President Donald Trump's move to shutter the Kennedy Center for renovation is "haphazard and irrational," Rep. Joyce Beatty (D-OH) argued in a legal filing urging a court to put a stop to the plan.
The president's plan would close the famous performing arts venue for two years, following a disastrous year in which ticket sales plunged, and artists abandoned performances in protest of Trump seizing control of the facility and even having his appointees put his name on it.
Beatty, one of the few Democratic appointees to the Kennedy Center board, was initially iced out of even attending a board meeting to discuss the closure, but a judge rebuked this and ordered them to allow her attendance.
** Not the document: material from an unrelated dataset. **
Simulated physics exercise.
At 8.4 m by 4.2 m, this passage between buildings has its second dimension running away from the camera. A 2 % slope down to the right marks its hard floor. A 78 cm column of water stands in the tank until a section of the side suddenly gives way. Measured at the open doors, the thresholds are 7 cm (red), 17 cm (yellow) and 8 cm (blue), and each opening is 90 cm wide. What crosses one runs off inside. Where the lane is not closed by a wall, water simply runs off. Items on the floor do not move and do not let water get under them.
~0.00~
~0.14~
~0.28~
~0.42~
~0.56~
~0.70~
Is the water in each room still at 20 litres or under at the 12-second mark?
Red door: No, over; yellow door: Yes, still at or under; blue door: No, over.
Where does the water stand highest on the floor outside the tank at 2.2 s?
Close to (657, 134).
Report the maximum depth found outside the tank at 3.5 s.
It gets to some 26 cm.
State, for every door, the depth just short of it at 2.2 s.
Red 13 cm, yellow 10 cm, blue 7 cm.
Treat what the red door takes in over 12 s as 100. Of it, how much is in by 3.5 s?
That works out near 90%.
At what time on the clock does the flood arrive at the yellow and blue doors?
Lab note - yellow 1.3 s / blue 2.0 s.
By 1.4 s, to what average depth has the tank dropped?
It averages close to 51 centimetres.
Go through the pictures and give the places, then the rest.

According to former CBS correspondent Scott MacFarlane, Beatty argued in a court filing that “Turning the Kennedy Center into a lifeless husk for two years would also constitute a fundamental breach of Defendants’ most basic fiduciary obligations as trustees. On these grounds alone, the Court should hold that Plaintiff is likely to succeed on the merits."
Beatty further told the court that based on the documents presented to board members, “Defendants rushed to close the Kennedy Center without conducting any independent analysis — let alone the detailed planning that is necessary for a decision of this magnitude.”
The planned closure of the Kennedy Center is part of a series of efforts by Trump to put his physical stamp on public icons, one of the most notorious and controversial being the demolition of the White House East Wing to put up a massive ballroom, larger than the entire rest of the structure, financed by private donors who may have business before the administration.